Global Trade Base Trends
January 26, 2009 - Resistance to Exporting - Patrick Donnell, President.
- At Global Trade Base, we have over 150 domestic clients that are represented internationally. This is a combination of well beyond 8,000 separate products. The growth trend of exports assures that this is a secure area of expansion. No entity can guarantee a sale with any level of integrity, but exports from the U.S. are a trillion dollar base industry growing by 100 billion annually. The only feasible way to lower the U.S. trade deficit is to export more. The current government-backed bailout programs are largely financed by international entities. How will we possibly repay these debts in our lifetime or within the next few generations if we do not sell U.S. products in foreign markets? Exporting products is not only the best solution, in many instances it may be the deciding factor to keep a domestic company from going out of business. However, Global Trade Base still encounters resistance from domestic companies when it comes to expanding their business model to include exporting to foreign markets. This is ridiculous. The current domestic market is continuing to crash. There is no predictable end in sight. Government is scrambling to do damage control. Companies who we as a country thought were stable are suddenly finding themselves in crisis while others are lining up for an impending critical mass of economic ripple effects. All the while, some domestic producers are resistant to expanding into foreign markets.

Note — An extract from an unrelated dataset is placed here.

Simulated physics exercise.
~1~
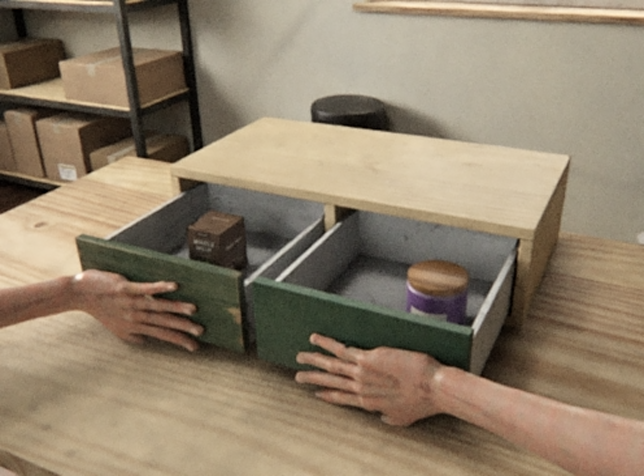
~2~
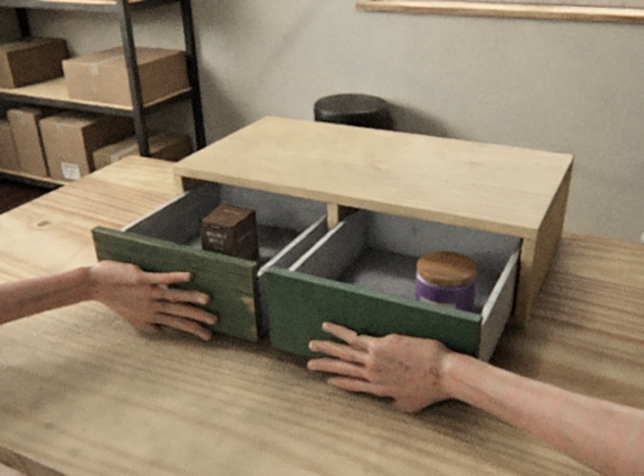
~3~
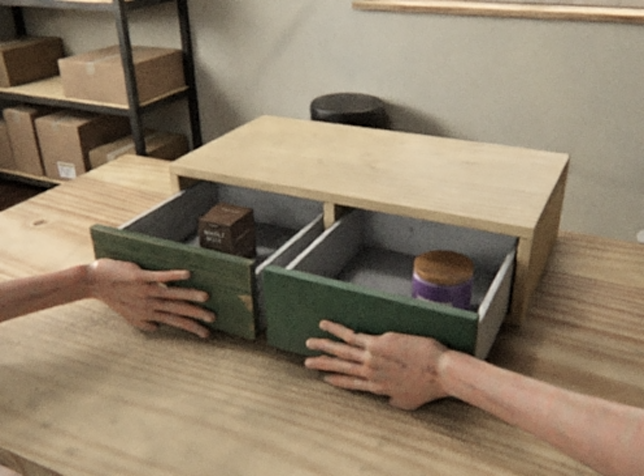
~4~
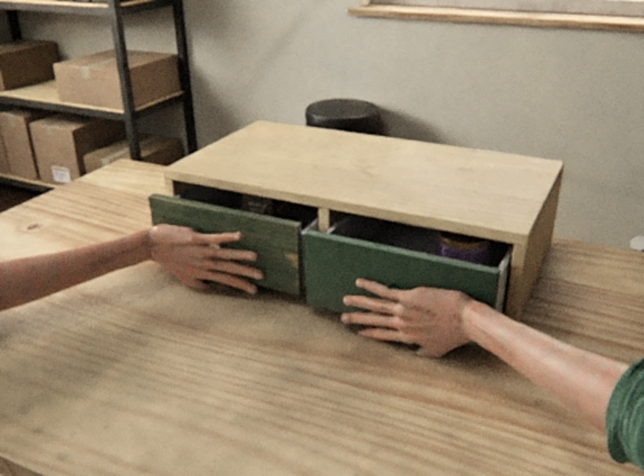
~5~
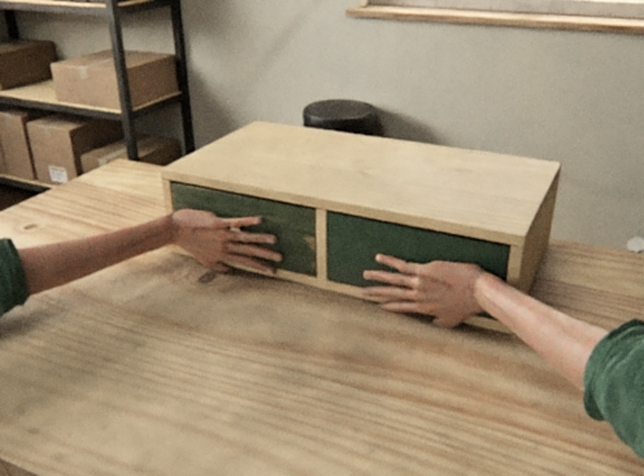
Two hands push a pair of green drawers holding a carton and jar fully shut.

- We commonly hear two reasons for companies not wanting to go international. The first is that the domestic producer does not want to pay a fee to have their products hand carried on a trade mission and presented to foreign buyers. This is part of the service we provide. Every legitimate service in this country costs. Allow me to take a minute to address what this fee is actually used for. First, it offsets the cost of the actual trade mission and is why we can represent a company internationally for much less than they can do it themselves. It is also applied to operational overhead. These combined factors mean that the money is not hidden away in some unused area. It is immediately put back into the economy. It keeps cash flow moving through the economy ensuring the longevity of employment for every business and employee whose hands those dollars move through. The real questions are these, In our current declining economy, where will these businesses be in six months, a year, two years, five years if they do not go international? Where will their business be if they successfully penetrate multiple or even a single foreign market? Is their company worth the investment? The other resistance we get is that the internationally inexperienced domestic producers commonly ask to talk to our other domestic clients. We have nondisclosures in place and do not violate those. We continually spend much more effort convincing our foreign buyers that a domestic company is stable enough and can fill an order than ever comes into question as to our ability to perform. After all, we are in front of them with available product to sell. There is no question there. The self-imposed resistance limits the domestic producer from adapting to market changes. It is the designated responsibility of business owners to stop resisting and go international to do their part to fix the economy.